Business theory suggests that the best place to set up shop is right next door to your competitor. This practice is forcing all participants in each industry to gravitate towards ever fewer and larger geographic centres. The result is an accelerating global polarisation of demand for every kind of human skill.
I moved to where I now live over 25 years ago. I moved here because this is where my employer was located. That employer has long since moved away. There is practically no demand for software design and development skills here today. All demand for my skills has gravitated and become polarised into a small area along the M4 corridor. In my present state I cannot afford the cost of moving there.
Neither the government nor any of its agencies provides help for the unemployed to relocate to an area where their skills are in demand.
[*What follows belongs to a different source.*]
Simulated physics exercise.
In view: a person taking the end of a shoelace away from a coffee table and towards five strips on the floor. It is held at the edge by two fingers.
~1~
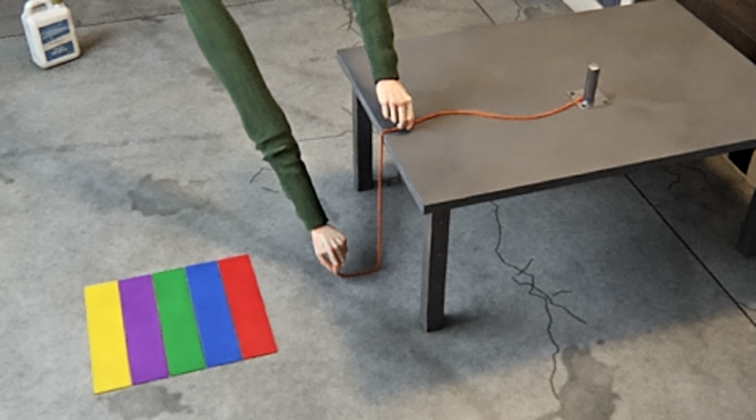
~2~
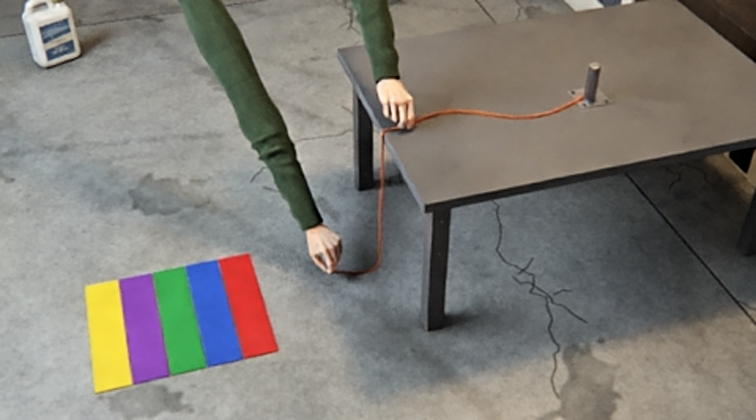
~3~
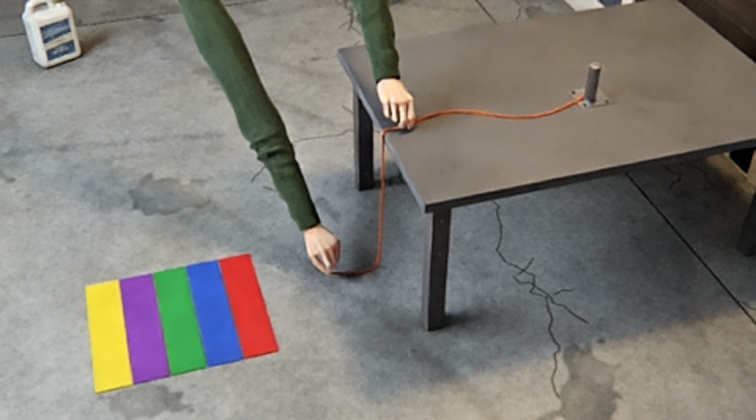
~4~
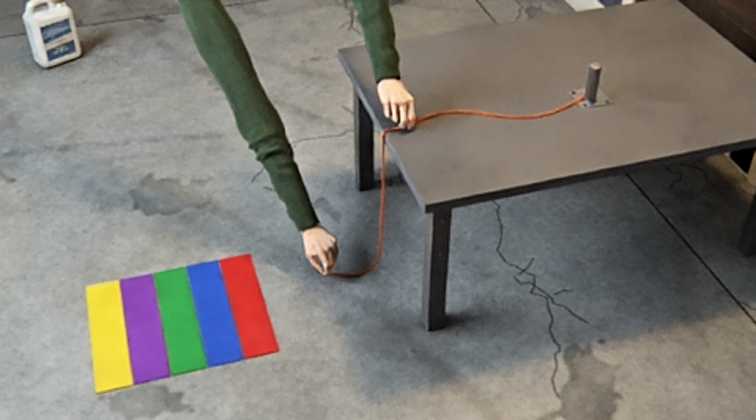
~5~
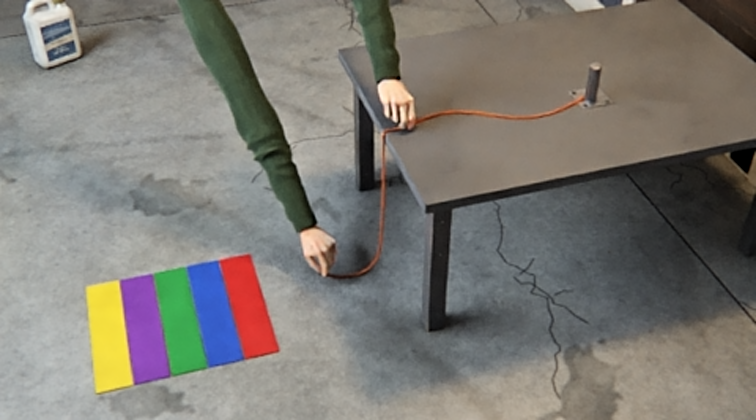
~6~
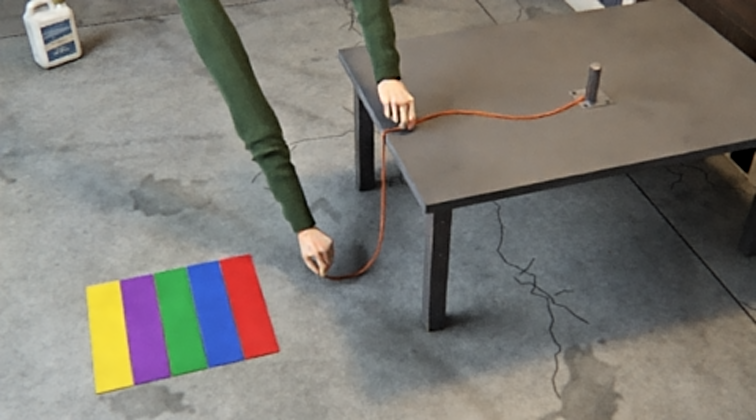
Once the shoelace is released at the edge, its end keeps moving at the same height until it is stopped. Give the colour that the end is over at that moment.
The end is over blue.
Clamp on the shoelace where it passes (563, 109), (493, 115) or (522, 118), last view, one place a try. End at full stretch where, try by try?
Near (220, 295), then (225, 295), then (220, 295).
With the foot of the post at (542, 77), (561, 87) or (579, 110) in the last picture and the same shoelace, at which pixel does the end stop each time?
(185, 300), (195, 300) and (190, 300), roughly.
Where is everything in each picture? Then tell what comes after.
End (333, 270); red (256, 336); blue (220, 344); green (184, 352); purple (147, 361); yellow (111, 369), in the first picture.
End (328, 270); shoelace through (561, 109) (495, 115) (423, 119) (383, 156) (381, 211) (379, 262), in the second picture.
End (326, 271), in the third picture.
End (324, 271); shoelace through (562, 110) (496, 116) (423, 119) (384, 156) (382, 211) (376, 262), in the fourth picture.
End (322, 272), in the fifth picture.
End (320, 273); shoelace through (562, 110) (496, 116) (424, 120) (384, 156) (383, 211) (371, 263), in the sixth picture.
A little later, end near (283, 280); short of the strips.
Next, end near (241, 289); over red.
When it is tight, end near (215, 295); over blue. It halts on the blue strip.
There is a slim possibility of help if the unemployed person has been offered a job in another area. However, the candidate has to find and acquire the job first. The cost of travelling to and from a distant area looking for work is prohibitive.
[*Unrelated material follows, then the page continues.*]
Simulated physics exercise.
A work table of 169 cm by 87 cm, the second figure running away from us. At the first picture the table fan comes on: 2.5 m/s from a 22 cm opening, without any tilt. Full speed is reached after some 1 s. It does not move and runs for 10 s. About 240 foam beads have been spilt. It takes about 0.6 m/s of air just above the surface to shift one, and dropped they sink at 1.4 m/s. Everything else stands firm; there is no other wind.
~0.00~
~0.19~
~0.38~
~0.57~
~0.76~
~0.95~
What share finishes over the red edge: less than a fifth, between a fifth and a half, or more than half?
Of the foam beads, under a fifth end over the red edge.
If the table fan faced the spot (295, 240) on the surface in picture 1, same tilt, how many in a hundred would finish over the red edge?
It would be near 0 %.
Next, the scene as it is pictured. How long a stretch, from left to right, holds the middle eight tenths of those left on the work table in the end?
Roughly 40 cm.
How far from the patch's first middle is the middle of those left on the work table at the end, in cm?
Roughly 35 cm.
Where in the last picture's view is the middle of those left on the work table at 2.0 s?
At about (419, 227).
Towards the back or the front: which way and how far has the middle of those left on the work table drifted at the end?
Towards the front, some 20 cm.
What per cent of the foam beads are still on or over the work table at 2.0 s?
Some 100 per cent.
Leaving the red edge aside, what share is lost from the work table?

The Jobcentres provide what is called 'travel to interview' assistance. However, this is too restrictive and inflexible to be of any practical use. It cannot help me to scout a distant area. It only covers formal pre-arranged interviews. In order for me to qualify to have my travel costs reimbursed, the Jobcentre has to verify with the prospective employer that I actually attended the interview. The prospective employer therefore always gets to know that I am unemployed. In my industry, this makes attending the interview pointless anyway. Furthermore, 'travel to interview' expenses are paid in arrears. This alone renders the scheme useless for trips of any appreciable distance, especially when an overnight stay is required.
The result is that I am kept isolated from my marketplace. I remain imprisoned in an area of the country which for my skills is an economic desert. The geographic centres where my skills are in demand are now in the process of shifting to and agglomerating in larger and fewer centres. This shift is now occurring on a global basis. The demand for my skills will soon shift out of the United Kingdom altogether. It is becoming ever more concentrated in Seattle and other centres in countries such as India and Russia.
This process of geographic polarisation is relentless. It is driven by the irrepressible forces of the global free market. No organisation or government can impede it. If the world must hold to the faith of free market capitalism then its nations and those who govern them will have to learn ride with it. Would it therefore not be economically sensible for the government to help people like me financially to relocate to a part of the country (or even a part of the world) where our skills are in high demand? The high initial cost would surely be less than paying us state welfare for the rest of our 'working' lives.